How do I specify the compression level of a zip file in python?

Question

How do I zip a file in python and how do specify the compression level ?

I have the below code so far and the error I get is:

Zip("log4j.dl-service.log.2013-05-03-22",9)
AttributeError: 'str' object has no attribute 'ZipFile'

Code:

import zipfile
import fileinput

def Zip(file,level):
    """
    This function uses the zip library native to python to compress files with
    Usage: Zip(file,level)
    """

    if file and level:
        try:
            zipfile = file+'.zip'
            output = zipfile.ZipFile(zipfile, 'wb')
            for line in fileinput.input(file):
                output.write(line)
            output.close()
            if os.path.exists(zipfile):
                return zipfile
            else:
                logMe('critical',"zip failed in Zip()")
                return False

        except Exception,e:
            logMe('critical',e)

Answer 1

The problem here is this line:

zipfile = file+'.zip'

After that, zipfile no longer refers to the module, but to this string. So, when you do this:

output = zipfile.ZipFile(zipfile, 'wb')

You're asking a string, not a module, to call ZipFile.

Hence this error:

AttributeError: 'str' object has no attribute 'ZipFile'

The fix is to not call your variable zipfile.

As Jeff Langemeier says, the key is:

Don't use variable names that are the same as your imports that's just asking for trouble. B: Don't use variable names that are the same as your imports it makes it impossible to read. C: Don't use variable names that are the same as your imports.

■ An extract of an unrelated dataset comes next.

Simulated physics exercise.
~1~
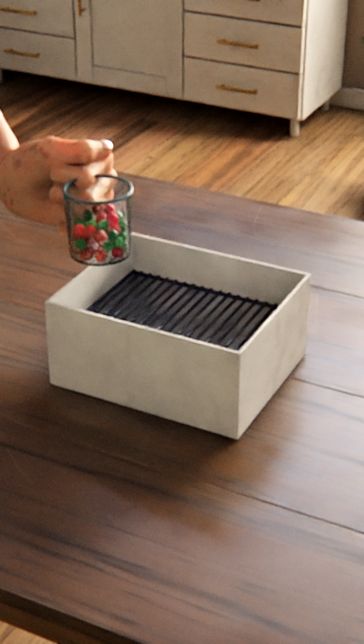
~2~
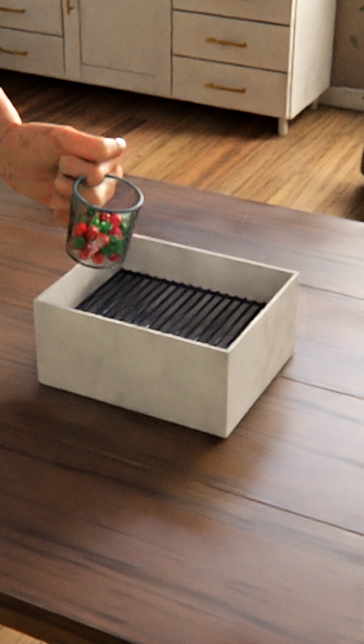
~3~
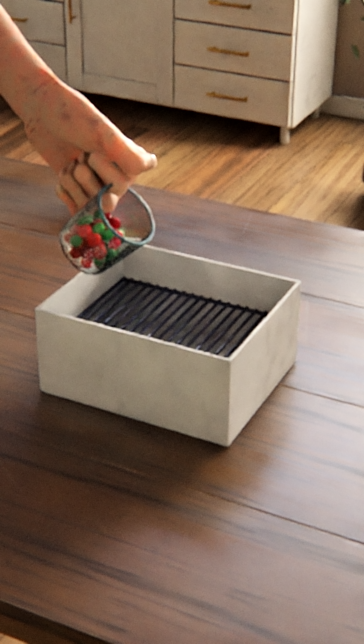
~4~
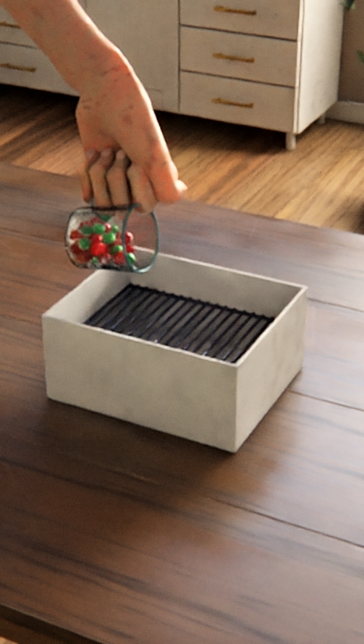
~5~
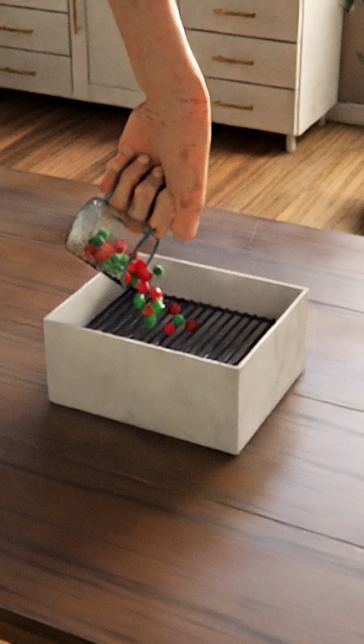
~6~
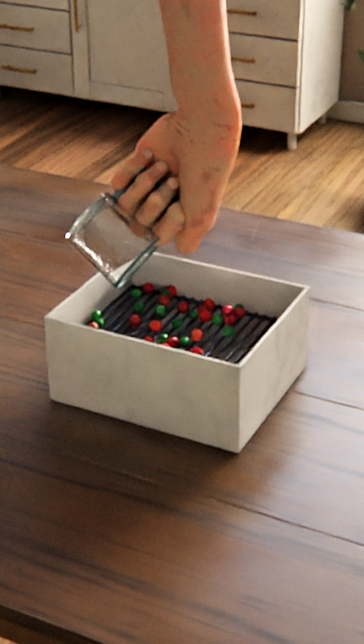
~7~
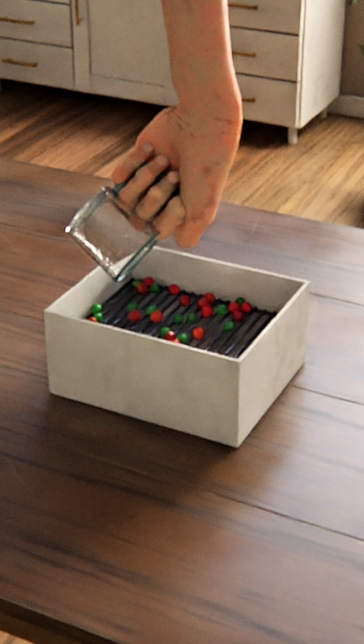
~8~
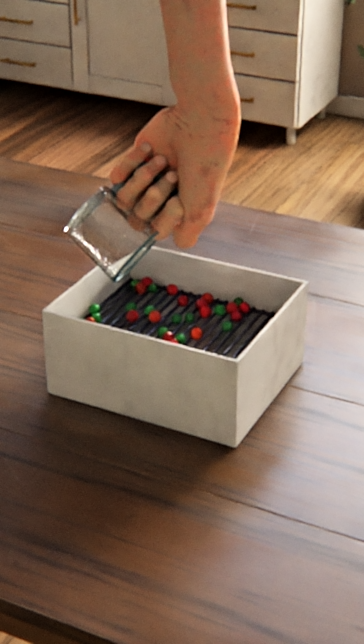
A hand held a clear cup of small red and green pieces over a pale box with dark wires across it, then tipped the cup until they all tumbled out, and they ended up scattered on top of the wires.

More generally, don't use the same name for two different things.

---

For your second question:

how do specify the compression level

You can't. This is intentional, for the same reason that the zip command-line tool no longer documents 10 levels of compression, just -0 for store (no compression), and -9 for "compress better". There's almost never any good use for anything but store or the default. -9 often doesn't really compress better than the default—or it compresses some files better and others worse. If you need better compression, you need a better algorithm—e.g., use .tar.bz2 instead of .zip, or use p7zip (which can create zip-compatible files) instead of plain zip.

So, Python's library only gives you two choices: store or default. As the docs show:

class zipfile.ZipFile(file[, mode[, compression[, allowZip64]]])

…

compression is the ZIP compression method to use when writing the archive, and should be ZIP_STORED or ZIP_DEFLATED

And likewise for the write/writestr methods.

If you really want to do this, you can call zlib.compress directly, create a ZipInfo object directly, and add it to the archive yourself. If you look at the source (which is linked from the docs), you can see what writestr does—it's really not complicated once you strip out all the irrelevant conditions and type checks.

But really, I don't think you want to do this.

Answer 2

So I guess my comment is the answer as well.

Your variables are essentially "overloading" the calls to the imported methods, making for some really bad munging of your code. So follow these rules:

A: Don't use variable names that are the same as your imports that's just asking for trouble.

B: Don't use variable names that are the same as your imports it makes it impossible to read.

C: Don't use variable names that are the same as your imports.

It'll save you and the people you ask a lot of headache if you follow this. If, you do so choose to make it close, use an underscore to separate zip_file, or filezip, or anything else.